The U.N. has demanded unhindered access to all besieged areas of the country, where it says hundreds of thousands of people are trapped by fighting and deliberate blockades by various warring sides.

In Madaya, near the border with Lebanon, dozens have starved to death after months of siege by government forces and their allies.

In the city of Deir al-Zor in eastern Syria, parts of which are under siege by Islamic State militants, unverified reports have said up to 20 people have died of starvation.

Deir al-Zor was one of the seven areas to which the aid convoys were expected to head within the next few days, the U.N. said.

Yacoub El Hillo, U.N. Humanitarian and Resident Coordinator in Syria, said aid operations must continue beyond recent efforts to restart peace talks, but a solution to the root of the problem must also be found.

Red Crescent staff get ready to bring humanitarian aid to besieged areas. The U.N. has demanded unhindered access to all besieged areas of the country, where it says hundreds of thousands of people are trapped by fighting and blockades.


Syria's opposition says it will not negotiate with Damascus until sieges imposed by government forces and their allies have been lifted - one of many issues that led to a suspension of the peace talks in Geneva earlier this month.

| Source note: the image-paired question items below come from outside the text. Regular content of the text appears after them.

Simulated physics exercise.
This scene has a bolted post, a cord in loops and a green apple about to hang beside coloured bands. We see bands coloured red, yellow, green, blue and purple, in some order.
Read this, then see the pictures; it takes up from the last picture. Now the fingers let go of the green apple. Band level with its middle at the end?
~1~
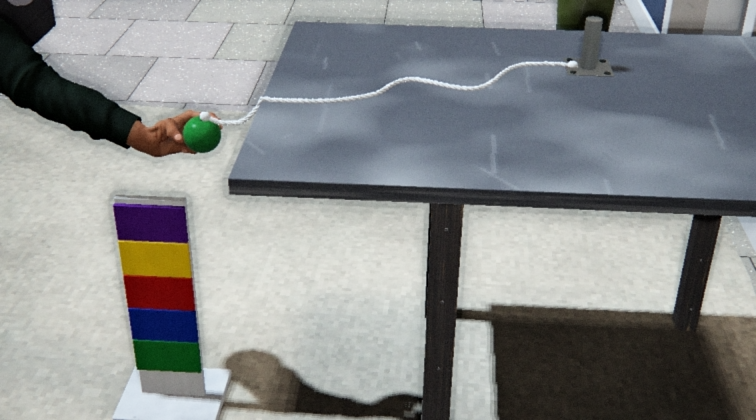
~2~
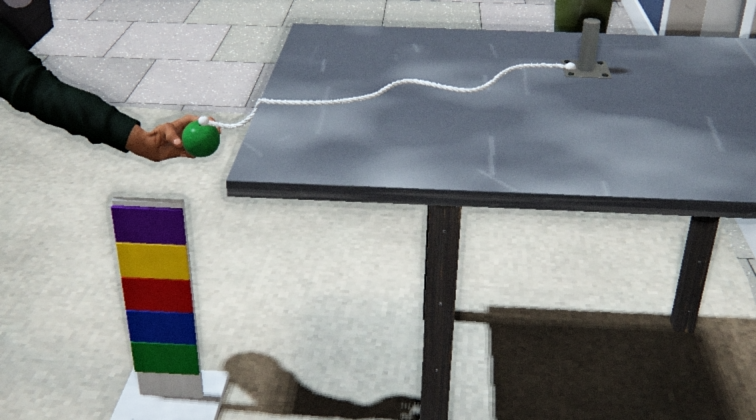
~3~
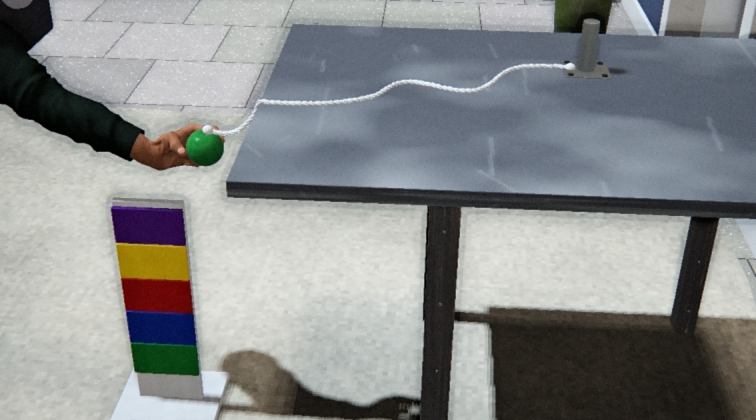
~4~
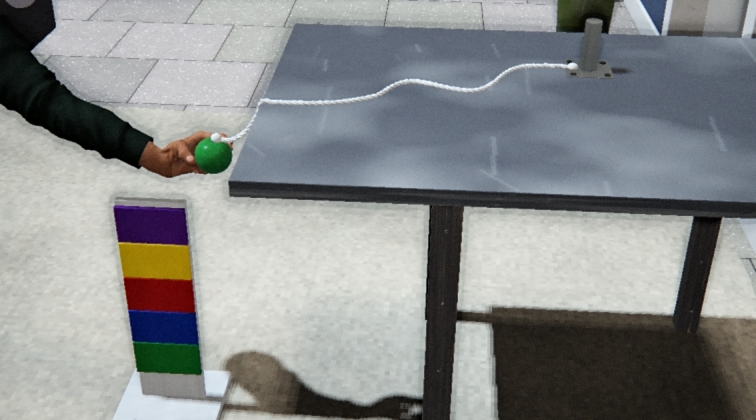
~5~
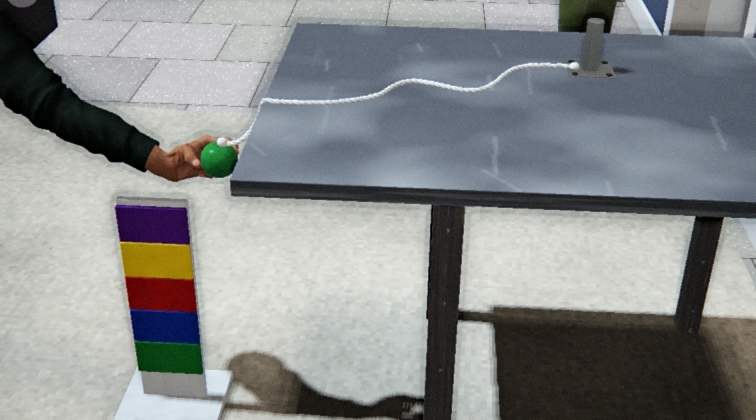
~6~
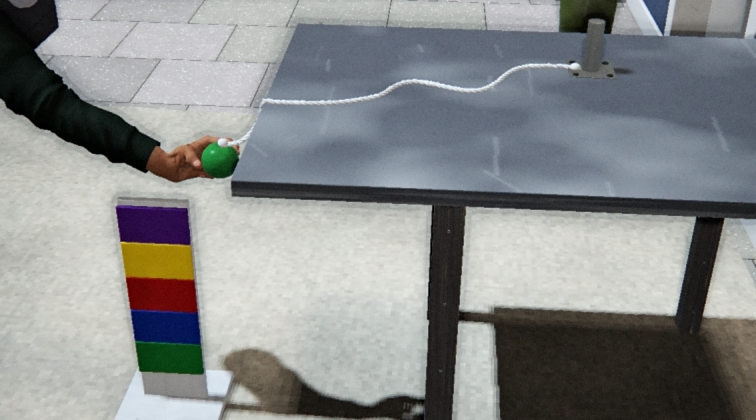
Purple band.
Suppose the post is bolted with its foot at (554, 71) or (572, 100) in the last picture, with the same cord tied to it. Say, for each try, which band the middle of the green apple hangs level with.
Yellow; yellow.
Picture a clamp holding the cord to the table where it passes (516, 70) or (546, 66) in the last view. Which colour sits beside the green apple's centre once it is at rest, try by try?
Each in turn comes out as purple, purple.
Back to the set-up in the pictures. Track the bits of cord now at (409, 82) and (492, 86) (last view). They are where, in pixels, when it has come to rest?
End points: Roughly (376, 84); roughly (465, 78).
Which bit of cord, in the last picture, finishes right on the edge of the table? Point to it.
Look around (315, 103).
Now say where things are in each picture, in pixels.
Green apple (202, 135); purple (150, 225); yellow (155, 260); red (159, 294); blue (163, 326); green (167, 357), in the first frame.
Green apple (201, 139); cord through (538, 66) (490, 84) (417, 82) (357, 100) (276, 102), in the second frame.
Green apple (205, 148), in the third frame.
Green apple (214, 156); cord through (540, 66) (493, 84) (419, 82) (360, 100) (278, 102), in the fourth frame.
Green apple (220, 159), in the fifth frame.
Green apple (220, 160); cord through (543, 66) (495, 84) (422, 82) (362, 100) (280, 102), in the sixth frame.
A little later, apple near (248, 215); level with purple.
Next, apple near (300, 211); level with purple.
Later still, apple near (283, 222); level with purple.
When it is over, apple near (275, 224); level with purple. The cord holds its middle at purple.
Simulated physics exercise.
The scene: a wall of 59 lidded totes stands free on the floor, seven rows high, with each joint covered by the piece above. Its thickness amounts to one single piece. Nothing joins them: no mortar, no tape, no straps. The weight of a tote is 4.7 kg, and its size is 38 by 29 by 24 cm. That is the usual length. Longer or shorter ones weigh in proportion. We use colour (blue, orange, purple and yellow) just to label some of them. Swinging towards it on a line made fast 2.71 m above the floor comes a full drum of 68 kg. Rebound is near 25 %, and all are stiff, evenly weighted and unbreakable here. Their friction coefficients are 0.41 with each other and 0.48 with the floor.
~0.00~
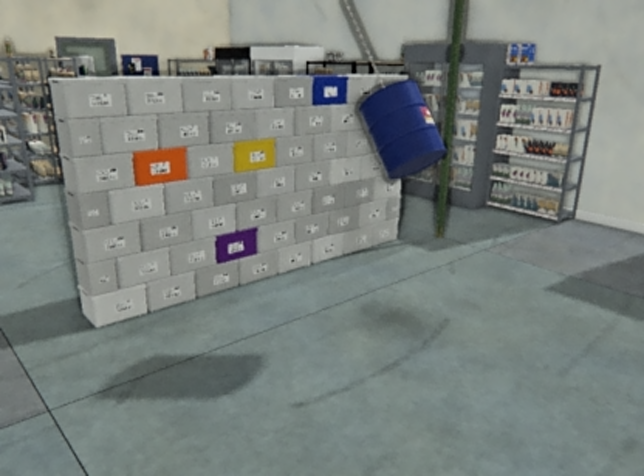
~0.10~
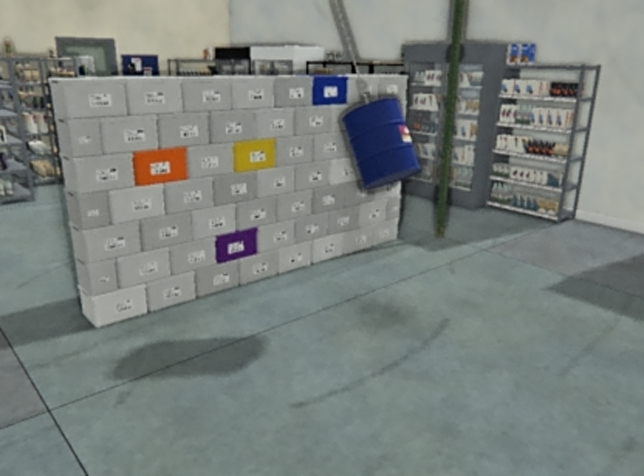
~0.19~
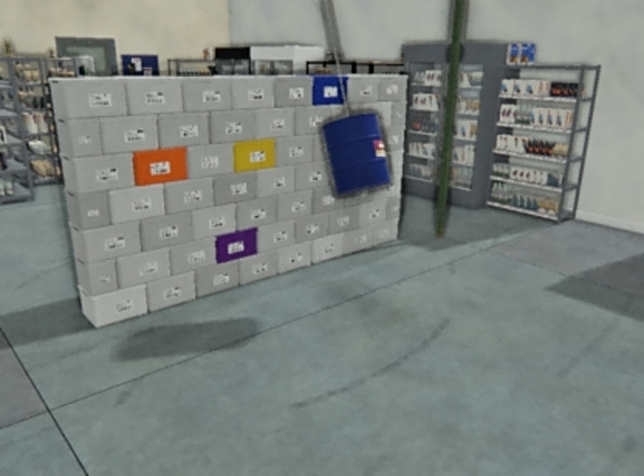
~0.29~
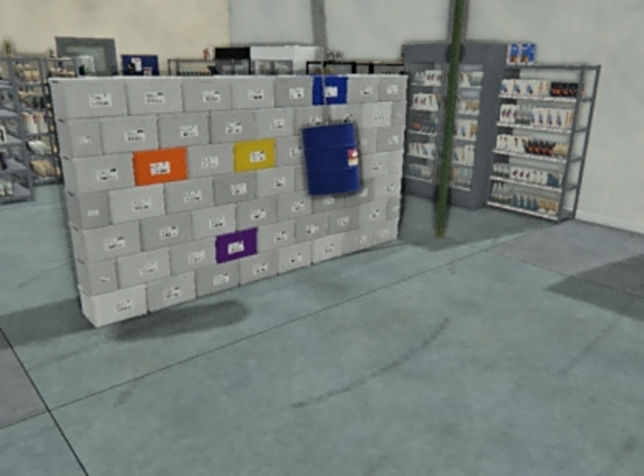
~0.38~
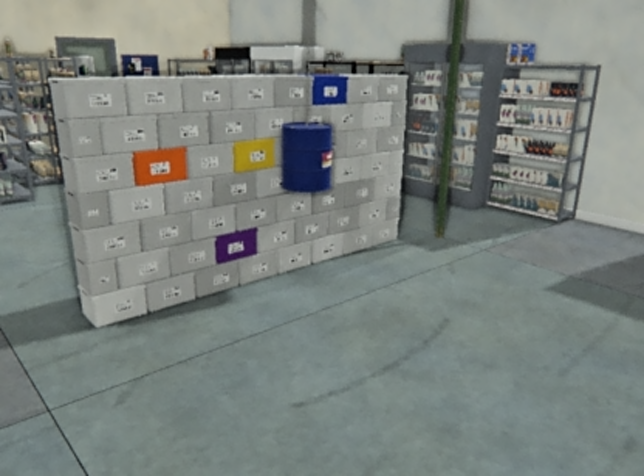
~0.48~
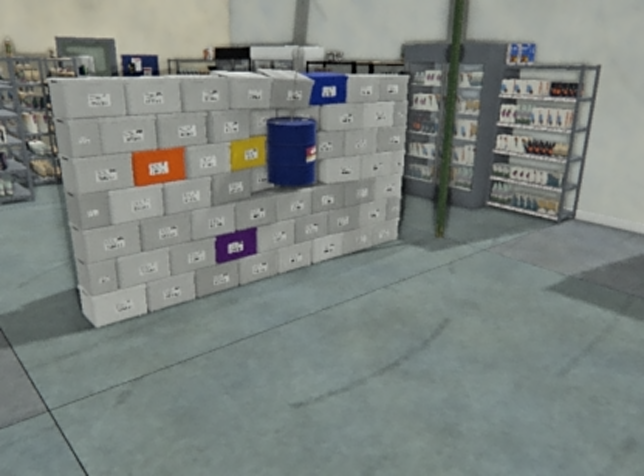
A wall of mostly grey totes stood on the floor as a blue drum swung in from the right and pushed into its upper part, shifting the yellow tote slightly and tilting several others.
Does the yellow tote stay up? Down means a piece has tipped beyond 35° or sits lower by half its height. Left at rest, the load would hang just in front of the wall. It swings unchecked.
No.
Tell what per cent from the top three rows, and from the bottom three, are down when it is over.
Of the top ones 60 percent, of the bottom ones 0 percent.
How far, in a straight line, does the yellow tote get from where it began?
Start and end are some 165 cm apart.
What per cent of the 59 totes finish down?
Roughly 30 percent.
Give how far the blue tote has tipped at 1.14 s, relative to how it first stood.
About 30°.
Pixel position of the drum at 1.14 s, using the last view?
Position: About (261, 129).
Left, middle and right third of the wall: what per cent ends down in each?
20 / 60 / 20 %, left to right.
After 1.14 s, line 25° past plumb; 5 of the 59 totes down; yellow tote leaning 8°; blue tote leaning 30°.
After 2.64 s, line 18° before plumb; 18 of the 59 totes down; yellow tote leaning 48°, 35 cm lower; orange tote shifted 26 mm.
By the end (4.0 s), line 16° past plumb; 18 of the 59 totes down; yellow tote upside down; orange tote shifted 27 mm; blue tote 1.42 m lower. As the last picture would show them, middles, yellow tote near (140, 237), orange tote near (150, 164).
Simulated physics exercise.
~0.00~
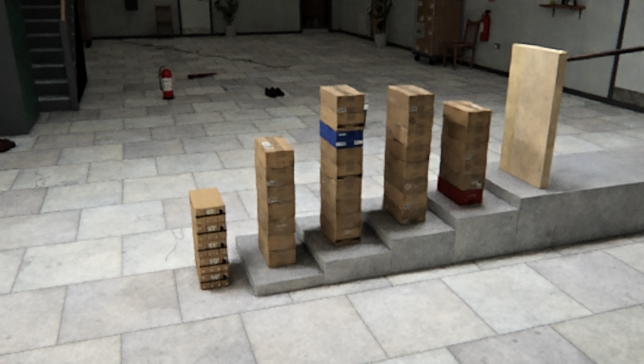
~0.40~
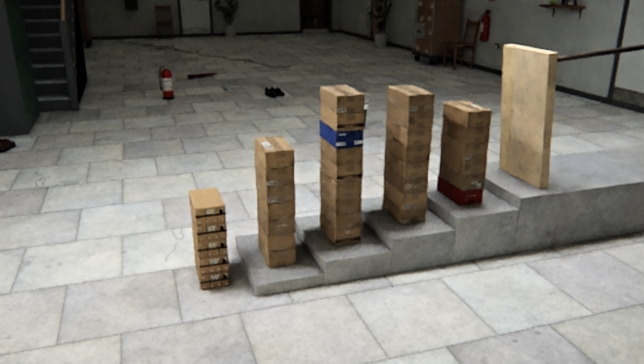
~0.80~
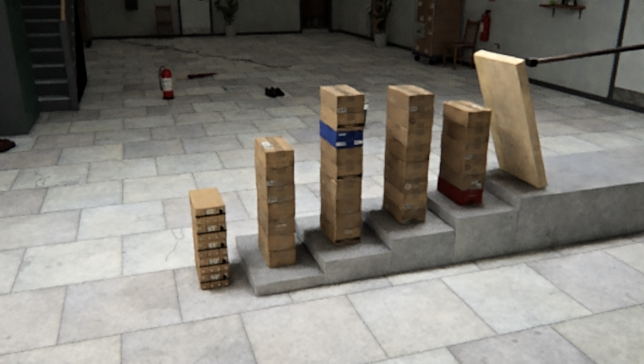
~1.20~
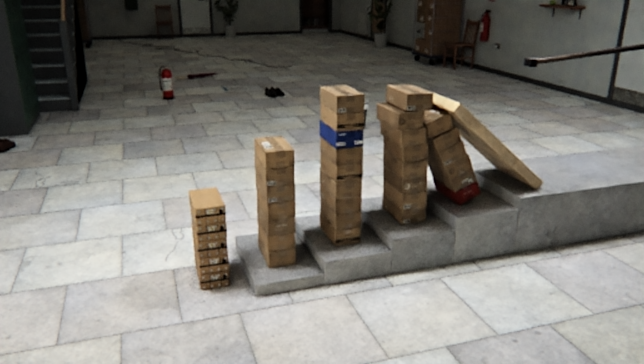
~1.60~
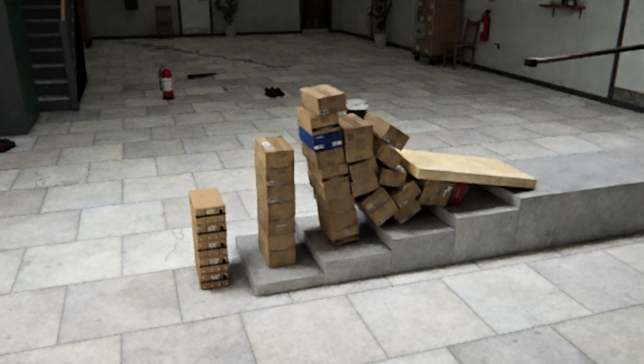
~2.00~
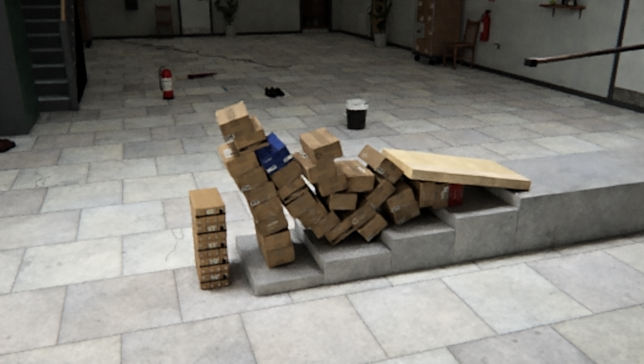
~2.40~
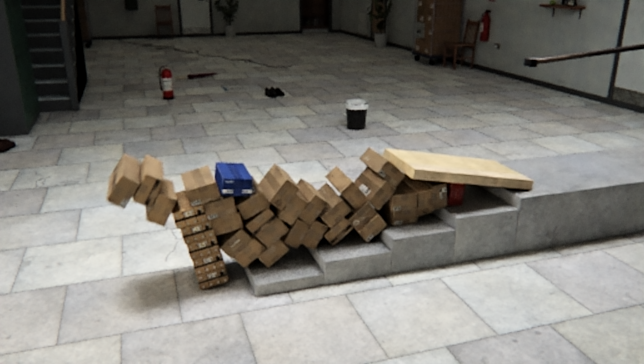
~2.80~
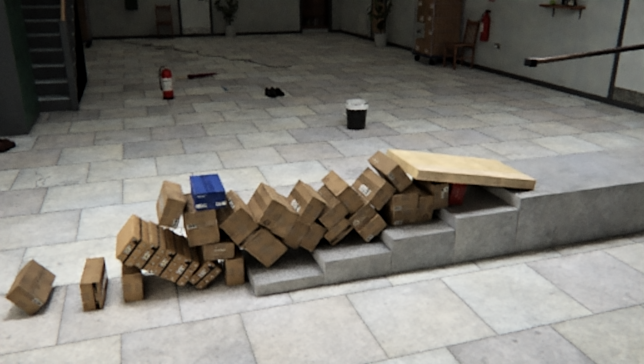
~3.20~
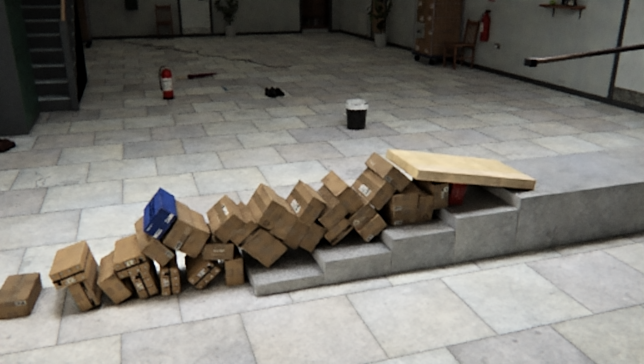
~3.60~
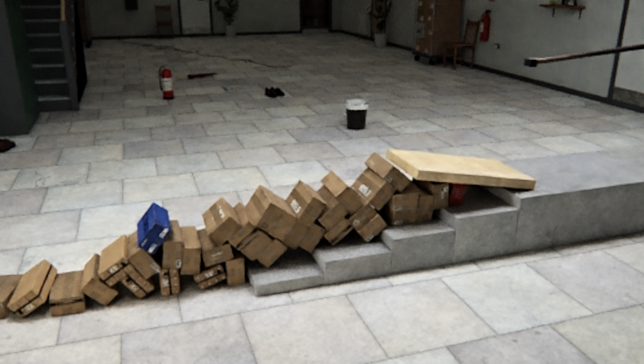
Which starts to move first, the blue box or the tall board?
The tall board moves first. It is already tipping over to the left while the blue box still sits in its stack, and the blue box shifts only later as the stacks topple.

Talks are scheduled to resume on Feb. 25, but fighting and air strikes continue unabated throughout the country, where 250,000 people have been killed in five years of war.

In the town immediately next to Mouadamiya, Daraya, the Syrian army and allied forces continue a major offensive to take back the rural suburbs of Damascus still in rebel hands.

In Deraa city, south of Damascus, jets believed to be Russian pounded insurgent positions on Wednesday near a now-closed rebel-held border crossing with Jordan. The attacks appeared aimed at cutting rebel supply lines.

A fighter from al-Tawhid al-Janub Brigade, part of the Southern Front rebel alliance, said the bombing of the old quarter of Deraa city, which has been in rebel hands for nearly three years and whose residents have fled since the start of the conflict, was the heaviest in over two years. The army controls the rest of the city.